Papa Francesco apre la prima Porta Santa del Giubileo: a Bangui, nella Repubblica Centrafricana, dove da tre anni si combatte una guerra

Bangui (Repubblica Centrafricana). «Oggi Bangui diviene la capitale spirituale del mondo. In questa terra sofferente ci sono anche tutti i Paesi del mondo che passano per la croce della guerra». Francesco resta un istante sospeso, le mani posate sulle assi di legno del portale al centro della facciata di mattoni rossi. I missionari li impastarono ottant’anni fa con la terra che si vede ai margini delle strade e colora il fiume Ubangi. È tutto così diverso da ciò che si vedrà a San Pietro l’8 dicembre. «L’Anno Santo della Misericordia viene in anticipo a questa terra». Caschi blu, mezzi corazzati dell’Onu in tutta la città, cecchini sui palazzi in rovina e decine di migliaia di persone in festa, le donne e i bimbi col vestito buono, le bambine con le trecce ornate di perline e nastri colorati, un uomo che sorride ai giornalisti: «Per voi niente pericolo, sicurezza, state tranquilli, vi vogliamo bene».
Sono le 17.13 quando Francesco apre i battenti della Porta Santa, primo Pontefice nella storia a farlo fuori da Roma. Le milizie musulmane, gli «anti-Balaka» cristiani, massacri, case bruciate. Il Papa ha scelto una zona di guerra, la guerra civile che dura da quasi tre anni. «In questa prima domenica di Avvento, tempo liturgico dell’attesa del Salvatore e simbolo della speranza cristiana, Dio ha guidato i miei passi fino a voi, su questa terra», dice solenne nell’omelia. Il perdono dei nemici «contro la tentazione della vendetta e la spirale delle rappresaglie senza fine». Dio che «è giustizia e innanzitutto amore».
Si rivolge ai fedeli: «Anche quando le forze del male si scatenano, i cristiani devono rispondere a testa alta, pronti a resistere in questa battaglia in cui Dio avrà l’ultima parola: e sarà d’amore!». Poi sillaba: «A tutti quelli che usano ingiustamente le armi di questo mondo, io lancio un appello: deponete questi strumenti di morte, armatevi piuttosto della giustizia, dell’amore e della misericordia, autentiche garanzie di pace».
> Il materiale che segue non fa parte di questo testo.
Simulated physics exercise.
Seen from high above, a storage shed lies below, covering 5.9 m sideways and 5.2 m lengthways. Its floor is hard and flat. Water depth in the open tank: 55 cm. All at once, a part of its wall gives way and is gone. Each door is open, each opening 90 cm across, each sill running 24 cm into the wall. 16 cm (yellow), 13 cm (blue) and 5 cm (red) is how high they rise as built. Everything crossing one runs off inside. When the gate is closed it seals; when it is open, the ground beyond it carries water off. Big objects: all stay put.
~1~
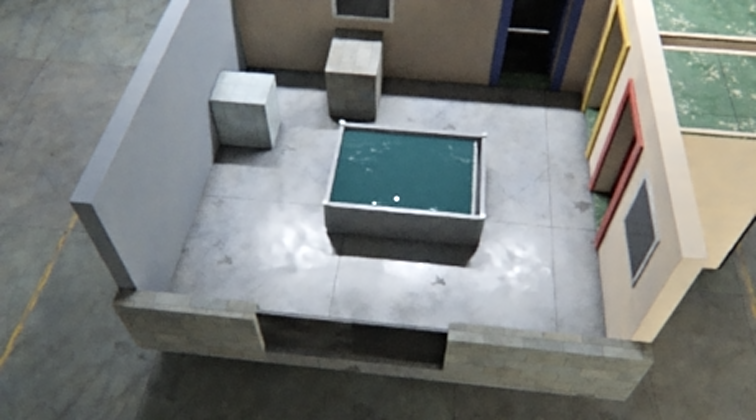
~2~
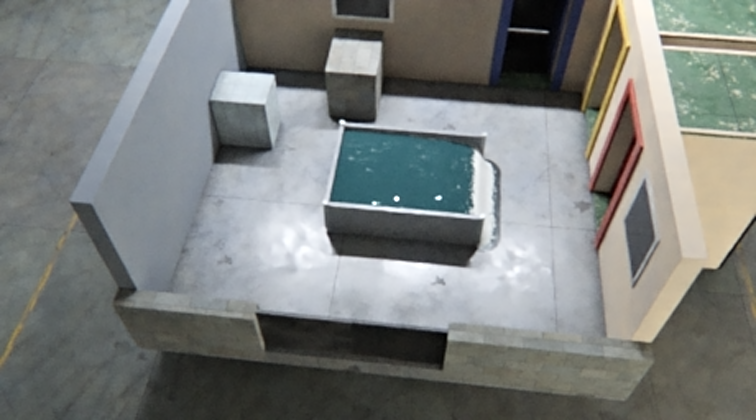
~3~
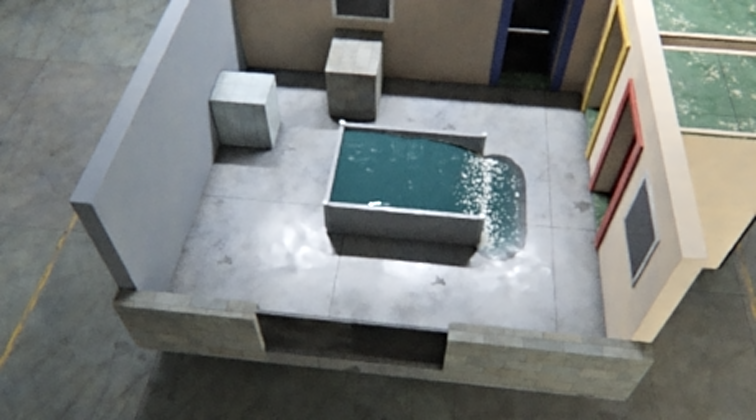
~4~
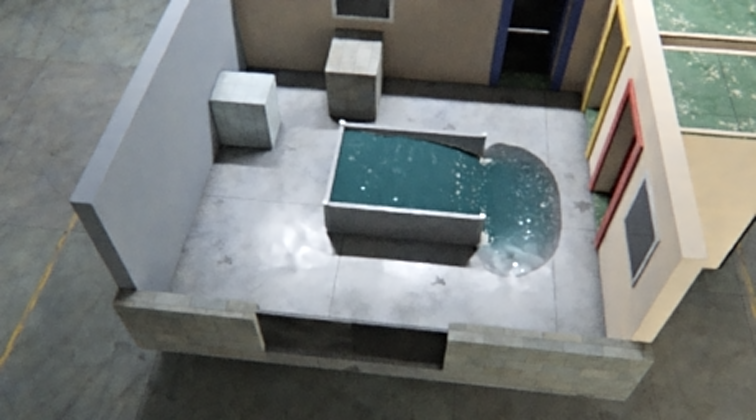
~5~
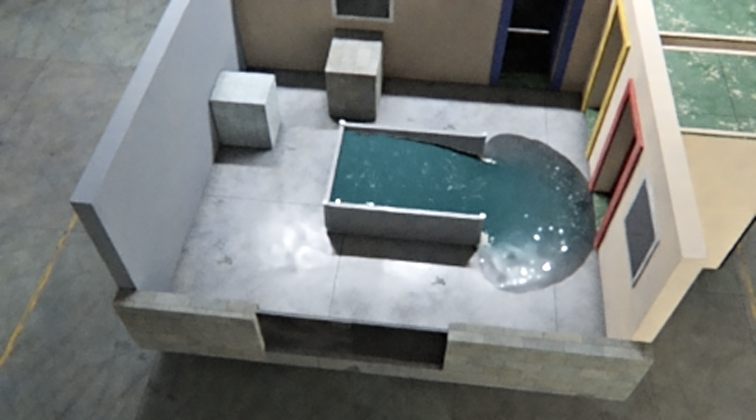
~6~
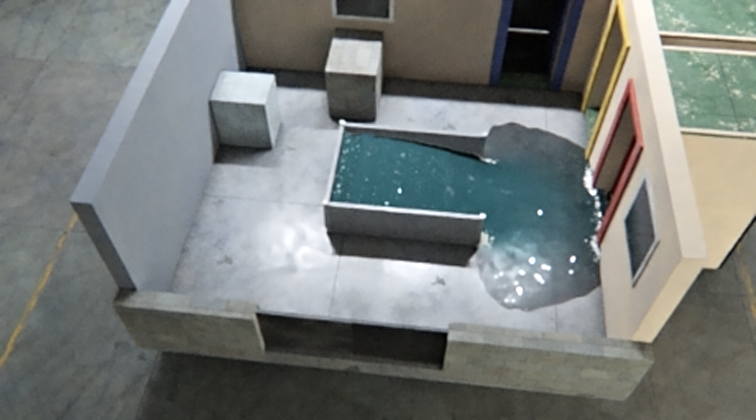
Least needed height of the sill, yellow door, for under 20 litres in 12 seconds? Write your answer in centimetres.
Some 10.5 cm.
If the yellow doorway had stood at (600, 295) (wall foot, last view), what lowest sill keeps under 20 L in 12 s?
Minimum: Close to 14.5 cm.
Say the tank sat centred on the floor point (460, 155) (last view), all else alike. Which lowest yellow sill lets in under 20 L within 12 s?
Then close to 29 cm.
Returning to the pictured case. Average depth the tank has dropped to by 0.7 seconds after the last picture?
It averages close to 30 centimetres.
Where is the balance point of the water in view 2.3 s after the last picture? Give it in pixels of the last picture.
The water is centred near (495, 206).
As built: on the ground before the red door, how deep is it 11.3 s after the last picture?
Roughly 4.0 cm deep.
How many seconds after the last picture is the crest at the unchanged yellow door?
About 1.4 seconds.
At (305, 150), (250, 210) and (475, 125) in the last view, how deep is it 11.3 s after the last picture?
Some 5, 4 and 5 cm.
Then, 0.7 s after the last picture water covers 25 % of the floor, deepest (28 cm) near (583, 176); 13 cm at the yellow door, 0 litres in over its 16 cm sill.
Then, 2.3 s after the last picture water covers 40 % of the floor, deepest (24 cm) near (576, 97); 12 cm at the yellow door, 1 litre in over its 16 cm sill.
Then, 11.3 s after the last picture water covers 95 % of the floor, deepest (8 cm) near (329, 163); 6 cm at the yellow door, 2 litres in over its 16 cm sill.
At the yellow door as built, the water peaked near 16 cm, 1.3 s after the last picture.
With a sill of 9 cm, 31 litres would have come in within the 12 s; with 12.5 cm, 10 litres. So under 20 litres takes about 10.5 cm.
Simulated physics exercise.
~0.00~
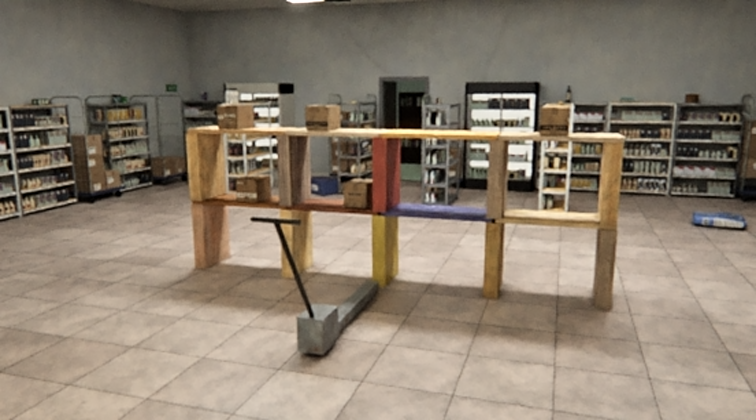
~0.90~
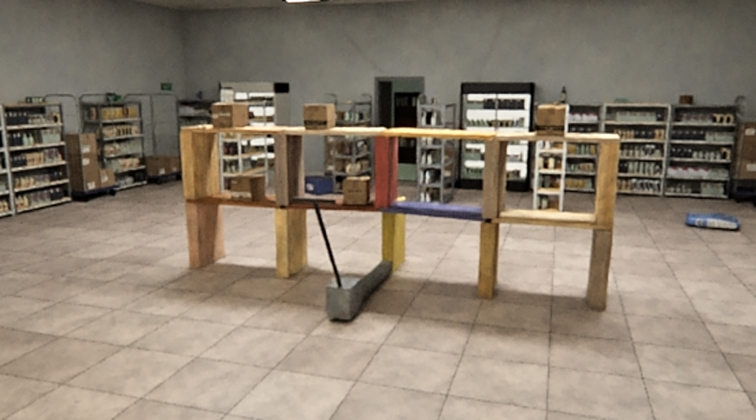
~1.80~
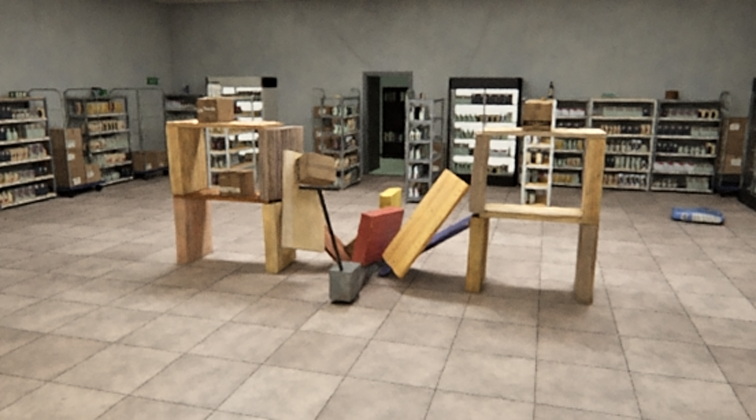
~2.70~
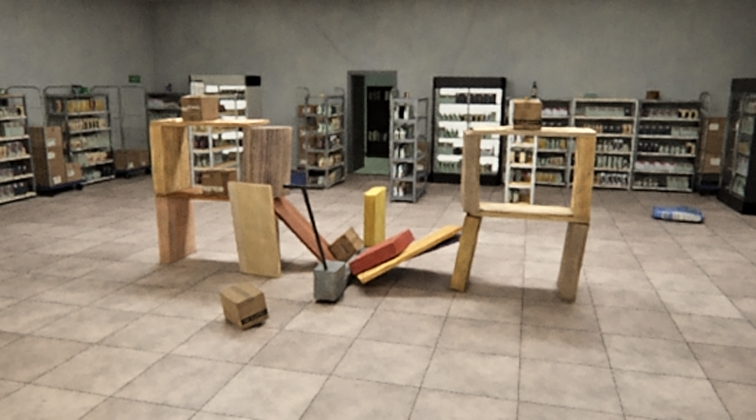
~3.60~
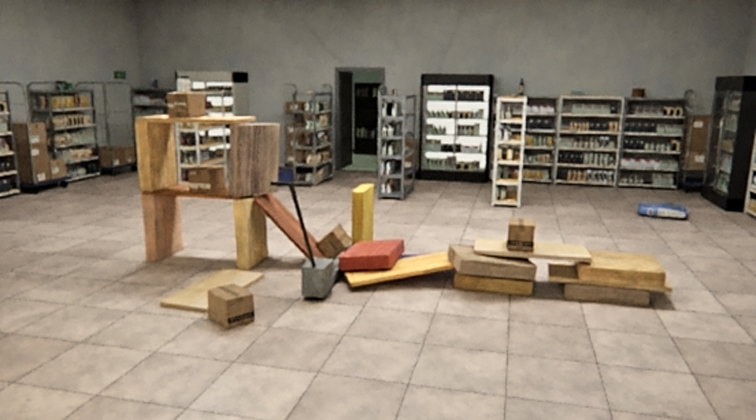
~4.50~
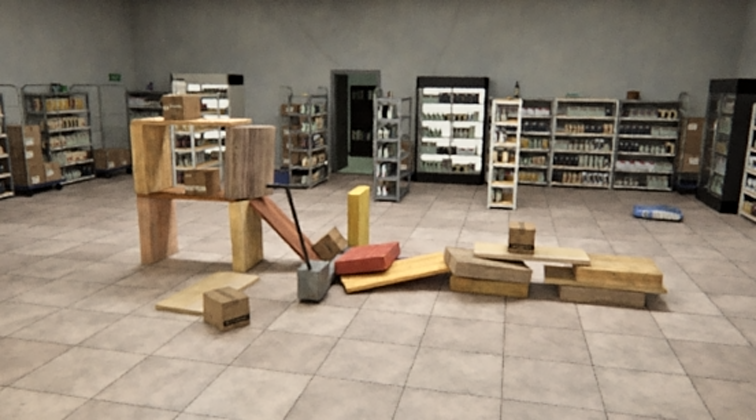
A jack pushes into the wooden rack, and its middle and right side collapse.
Prima di entrare in chiesa, ha parlato a braccio ai fedeli rimasti fuori: «Bangui diviene capitale spirituale per la preghiera della misericordia del Padre. Tutti noi chiediamo pace, misericordia, riconciliazione, perdono, amore. Per Bangui, il Centrafrica e tutto il mondo». In lingua sango fa ripetere: Ndoye Siriri, amore e pace!
I primi a salutarlo sono stati al mattino i profughi che vivono nelle baracche ai margini dell’aeroporto protetto dai soldati. Bambini sui prati lungo la pista, bandierine e immagini sacre, ragazzi che giocano a pallone.
Chi scende dal volo papale viene fatto salire su pulmini con la scritta «UN», un casco blu al volante e accanto un altro armato. Il Papa percorre quattro chilometri con l’auto chiusa e cinque su quella aperta. Al campo profughi bambini e famiglie lo circondano, stringe mani, carezza i bambini, sembra non voler andare più via. «È arrivato il Signore, per noi cambierà tutto», spera una donna. Stamattina Francesco andrà alla moschea. Alle autorità ha chiesto «unità, dignità e lavoro». Poi ha esortato a evitare «la tentazione della paura dell’altro, di ciò che non ci è familiare, non appartiene al nostro gruppo etnico, alle nostre scelte politiche o alla nostra confessione religiosa».